Studi recenti stanno dimostrando in maniera sempre più convincente che la didattica online, adottata a panacea di tutti i mali in una situazione di urgenza e di emergenza, si sta rivelando foriera di grandi ingiustizie sociali. La tecnologia, nel presentarsi come ponte in grado di scavalcare la crisi e di portarci in un altrove desiderato, non sta creando nuove barriere, ma ne sta acuendo e aggravando di vecchie e ataviche. Ce lo insegnano già questi pochi mesi di situazione emergenziale: nella scuola e nell’università stiamo lasciando fuori gli ultimi, i più deboli economicamente.

QUANTI PRIMA non restavano indietro principalmente grazie ai loro sforzi e meriti individuali, e a quelli delle loro famiglie, oggi li stiamo perdendo per ragioni relative proprio alla tecnologia.

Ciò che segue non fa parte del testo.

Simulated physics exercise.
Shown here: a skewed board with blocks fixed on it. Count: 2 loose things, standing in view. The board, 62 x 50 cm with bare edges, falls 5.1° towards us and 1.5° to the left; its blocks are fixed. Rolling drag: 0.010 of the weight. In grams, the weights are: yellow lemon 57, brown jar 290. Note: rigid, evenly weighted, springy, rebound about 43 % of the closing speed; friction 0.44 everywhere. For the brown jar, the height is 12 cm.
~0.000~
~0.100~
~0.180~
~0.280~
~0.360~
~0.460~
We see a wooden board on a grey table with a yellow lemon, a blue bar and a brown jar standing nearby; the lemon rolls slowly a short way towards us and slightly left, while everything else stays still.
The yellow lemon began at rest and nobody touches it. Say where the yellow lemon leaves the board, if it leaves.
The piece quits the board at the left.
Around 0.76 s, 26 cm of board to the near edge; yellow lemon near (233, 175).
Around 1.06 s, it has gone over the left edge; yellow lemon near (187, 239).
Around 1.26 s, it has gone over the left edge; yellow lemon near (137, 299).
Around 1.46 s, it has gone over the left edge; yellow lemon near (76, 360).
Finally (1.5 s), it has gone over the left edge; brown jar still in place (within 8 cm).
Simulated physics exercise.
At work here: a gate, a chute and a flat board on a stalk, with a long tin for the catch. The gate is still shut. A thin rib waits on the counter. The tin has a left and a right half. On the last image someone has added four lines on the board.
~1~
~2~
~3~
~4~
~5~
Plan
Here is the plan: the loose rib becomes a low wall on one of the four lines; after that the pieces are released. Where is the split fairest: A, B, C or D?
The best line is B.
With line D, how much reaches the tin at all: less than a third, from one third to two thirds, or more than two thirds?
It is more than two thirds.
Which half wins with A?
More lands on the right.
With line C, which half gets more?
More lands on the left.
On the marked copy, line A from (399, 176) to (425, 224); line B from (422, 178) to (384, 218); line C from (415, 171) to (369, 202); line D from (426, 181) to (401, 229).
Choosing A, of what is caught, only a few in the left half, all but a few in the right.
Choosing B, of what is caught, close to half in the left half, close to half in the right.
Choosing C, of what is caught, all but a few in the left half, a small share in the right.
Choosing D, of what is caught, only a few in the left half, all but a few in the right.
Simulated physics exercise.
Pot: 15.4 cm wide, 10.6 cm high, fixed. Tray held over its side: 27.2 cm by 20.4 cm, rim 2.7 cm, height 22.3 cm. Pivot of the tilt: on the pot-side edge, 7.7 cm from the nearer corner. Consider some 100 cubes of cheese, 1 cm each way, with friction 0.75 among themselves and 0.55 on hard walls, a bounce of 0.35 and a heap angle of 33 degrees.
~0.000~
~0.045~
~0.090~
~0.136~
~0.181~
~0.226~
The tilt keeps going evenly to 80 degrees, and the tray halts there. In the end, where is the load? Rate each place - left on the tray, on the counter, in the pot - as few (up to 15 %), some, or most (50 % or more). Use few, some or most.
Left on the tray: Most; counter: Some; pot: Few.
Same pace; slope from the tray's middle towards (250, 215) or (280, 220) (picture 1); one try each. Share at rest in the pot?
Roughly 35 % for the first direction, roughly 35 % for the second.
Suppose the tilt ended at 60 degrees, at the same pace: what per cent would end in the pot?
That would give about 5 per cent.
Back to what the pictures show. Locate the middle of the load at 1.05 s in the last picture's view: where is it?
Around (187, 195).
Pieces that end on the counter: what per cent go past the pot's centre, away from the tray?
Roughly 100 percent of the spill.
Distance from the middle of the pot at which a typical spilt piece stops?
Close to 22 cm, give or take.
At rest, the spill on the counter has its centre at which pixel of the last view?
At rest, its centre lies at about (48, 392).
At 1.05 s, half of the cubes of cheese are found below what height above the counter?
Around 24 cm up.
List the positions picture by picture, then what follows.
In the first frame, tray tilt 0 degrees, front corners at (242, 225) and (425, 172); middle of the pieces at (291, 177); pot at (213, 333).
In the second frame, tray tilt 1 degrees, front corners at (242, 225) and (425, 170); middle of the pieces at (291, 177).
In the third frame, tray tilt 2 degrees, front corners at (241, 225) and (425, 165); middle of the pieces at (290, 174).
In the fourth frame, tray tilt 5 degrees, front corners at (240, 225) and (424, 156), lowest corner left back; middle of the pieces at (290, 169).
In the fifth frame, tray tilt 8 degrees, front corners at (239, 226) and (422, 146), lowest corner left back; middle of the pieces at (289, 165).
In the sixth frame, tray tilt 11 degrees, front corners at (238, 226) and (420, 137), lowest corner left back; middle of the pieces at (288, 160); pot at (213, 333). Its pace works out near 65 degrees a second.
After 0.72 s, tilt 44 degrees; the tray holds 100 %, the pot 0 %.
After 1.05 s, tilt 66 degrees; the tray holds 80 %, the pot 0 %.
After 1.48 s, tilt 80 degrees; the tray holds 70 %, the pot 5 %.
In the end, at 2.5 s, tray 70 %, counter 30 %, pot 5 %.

Una tecnologia che, a ragion veduta, sta dimostrando di saper aiutare soltanto chi ne ha adeguato accesso. E lo Stato, con rare eccezioni, non sembra preoccuparsene troppo; non ancora almeno.

Grandi questioni irrisolte di questo paese, tutte con minimo comune denominatore di tipo economico, si stanno lentamente riversando sul sistema educativo con l’arroganza della beffa, una beffa legata ai mezzi economici, e dunque tecnologici a disposizione. Il che sconfessa platealmente il dettato costituzionale che nell’articolo 34 recita: «I capaci e meritevoli, anche se privi di mezzi, hanno diritto di raggiungere i gradi più alti degli studi».

Esiste poi un altro grande problema, legato alla scuola come seconda casa, seconda famiglia, contesto parallelo a quello degli affetti più stretti, in cui il contatto è cruciale. Da docenti, e anche da studenti, si ha sempre soltanto «un’impressione di contatto» attraverso la comunicazione a distanza. E per giunta, è un’impressione da privilegiati, perché chi ha soltanto un accesso discontinuo alla didattica online, non avrà nemmeno il lusso di sperimentarla. L’impressione di stare in classe, di conseguenza, si sta lentamente trasformando in un’impressione di classe, economicamente e socialmente discriminatoria.

L’ISTRUZIONE, oltre ai contenuti, ai curricula, ai programmi, dovrebbe innanzitutto partire da un concetto in grado di unificare il percorso educativo nel suo complesso, dalla scuola dell’infanzia all’università: un’idea che definirei di continuità emotiva. Purtroppo, nel passaggio da un livello d’istruzione all’altro – con l’unica eccezione forse del transito dalla scuola d’infanzia alla primaria – molti alunni e studenti subiscono ripetuti traumi da adattamento. Il trauma ad esempio di passare da una situazione in cui si dà «del tu» alla maestra, a un’altra in cui il professore è già un’entità più distante: meno mamma, meno papà, e più impiegato statale. Fino ad arrivare all’ineffabilità di tanti docenti universitari.

Quanti bambini raggiungono risultati ragguardevoli alle elementari e poi hanno problemi non appena giunti alle medie? Spesso questo nasce da problemi che hanno una radice emotiva. Lo stesso può dirsi degli altri passaggi da un livello scolastico a un altro. Nel nostro tempo, a questa situazione si aggiunge un’impressione di contatto che, come nei peggiori romanzi realisti, fornisce soltanto «un’aria di realtà», avrebbe detto Henry James.

La continuità emotiva, già minata e affranta da un sistema educativo colpevole di non fare «sistema» – balcanizzato regionalmente e non soltanto a seconda dei livelli scolastici o delle specificità disciplinari nelle scuole superiori – rischia ora l’annientamento, con l’acritico e frettoloso ricorrere a una didattica online che certo non lascia sempre scontenti i datori e i fruitori, ma che sbatte fuori dalla porta chi colpe davvero non ne ha.

La scuola, al di là dei contenuti dovuti e della preparazione culturale che deve fornire, dovrebbe tornare a riflettere sulla parola «affetto», poiché anch’essa fa riferimento a un qualche tipo di scambio. L’affetto è alla base dell’apprendimento sin dai tempi di Socrate. La mancanza di attenzione per la componente emotiva in tanta parte del percorso scolastico, ci parla di un fallimento di tutti, dei singoli e dello Stato, di un sistema volto non a gratificare ma a giudicare.

LA SCUOLA DEVE INSEGNARE che la mente non ha confini. Bisogna insegnare agli studenti a immaginarsi infiniti, e per farlo dobbiamo «insognare» prima ancora di provare ad impartire loro dei contenuti. La scuola, l’università, devono essere il regno di una calda umanità, contro la freddezza di una tecnica che si sta rivelando discriminatrice per selezione «innaturale».